Dari sini kita dapat mengetahui adanya banjir yang diceritakan pada
awal cerita itu merupakan mata rantai pertama bagi peristiwa-peristiwa yang
berkausalitas dan juga temporal. Peristiwa pertama yang diceritkan pada bagian
awal novel itu merupakan konflik yang akan berbuntut pada peristiwa berikutnya.

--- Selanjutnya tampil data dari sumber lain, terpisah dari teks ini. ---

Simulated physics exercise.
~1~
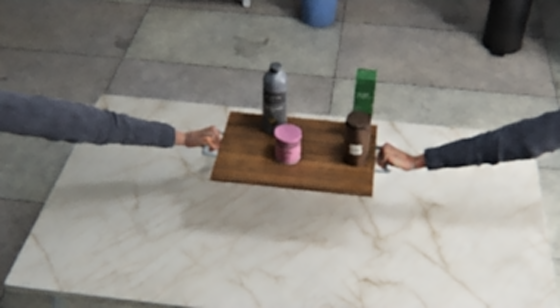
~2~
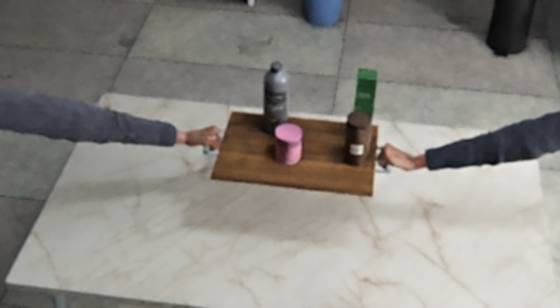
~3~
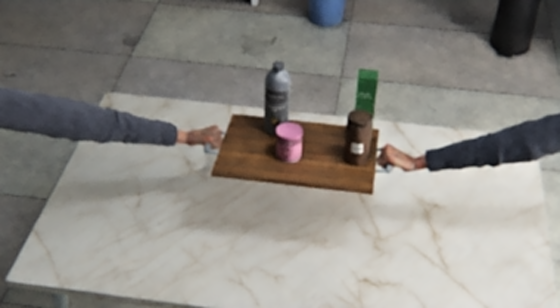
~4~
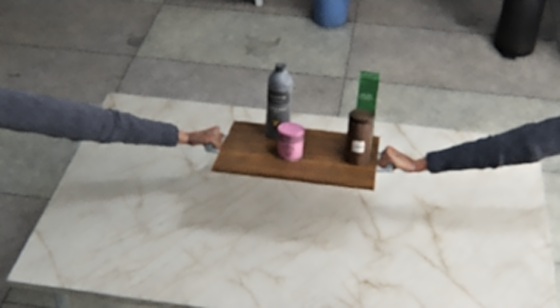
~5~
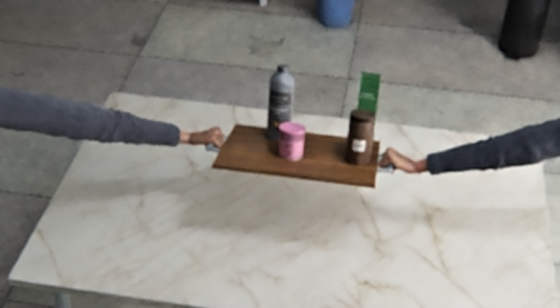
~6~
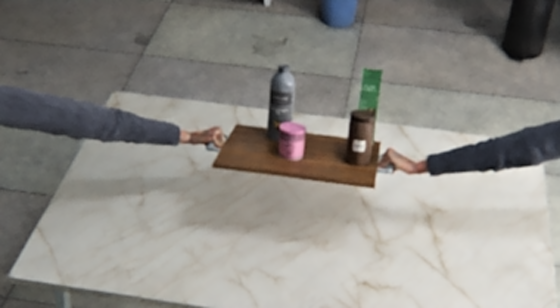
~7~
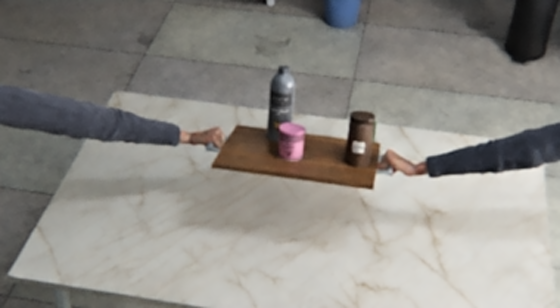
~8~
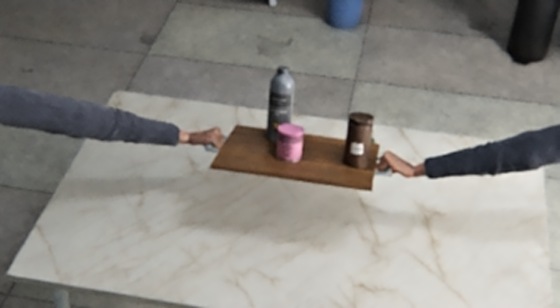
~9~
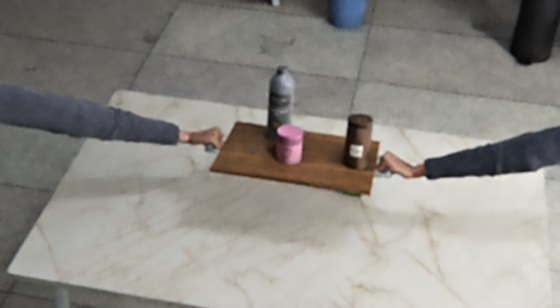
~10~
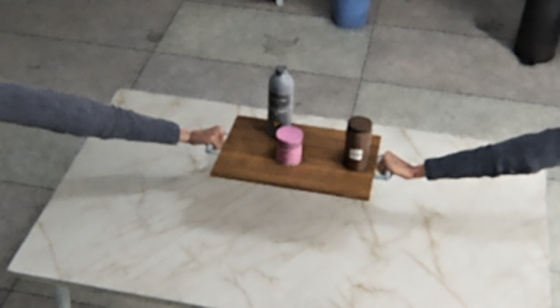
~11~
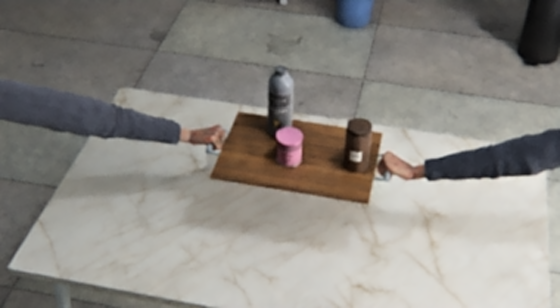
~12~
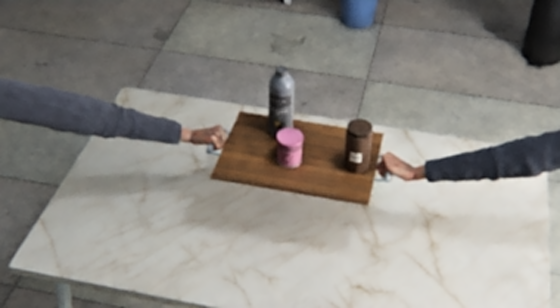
Above a marble table, two hands tip a tray, the green carton falls, and they level it.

Pada bagian awal tersebut juga Ahmad Thohari begitu detail menginformasikan tempat
dan waktunya.
Setelah kita melihat dan membaca keseluruhan dari novel
“Orang-Orang Proyek” kita dapat mengetahui bahwa Ahmad Thohari menulis novel
ini dengan menggunakan alur maju atau alur
progresif. Penulisan cerita ini juga
menggunakan alur yang longgar. dimana dalam cerita ini pada bagian kedua
tiba-tiba saja pembangunan jembatan sudah berlangsung tiga bulan.
Demikian Analisis novel "Orang-orang Proyek" karya Ahmad Thohari yang dapat kubagikan ke teman-teman. Semoga bermanfaa!!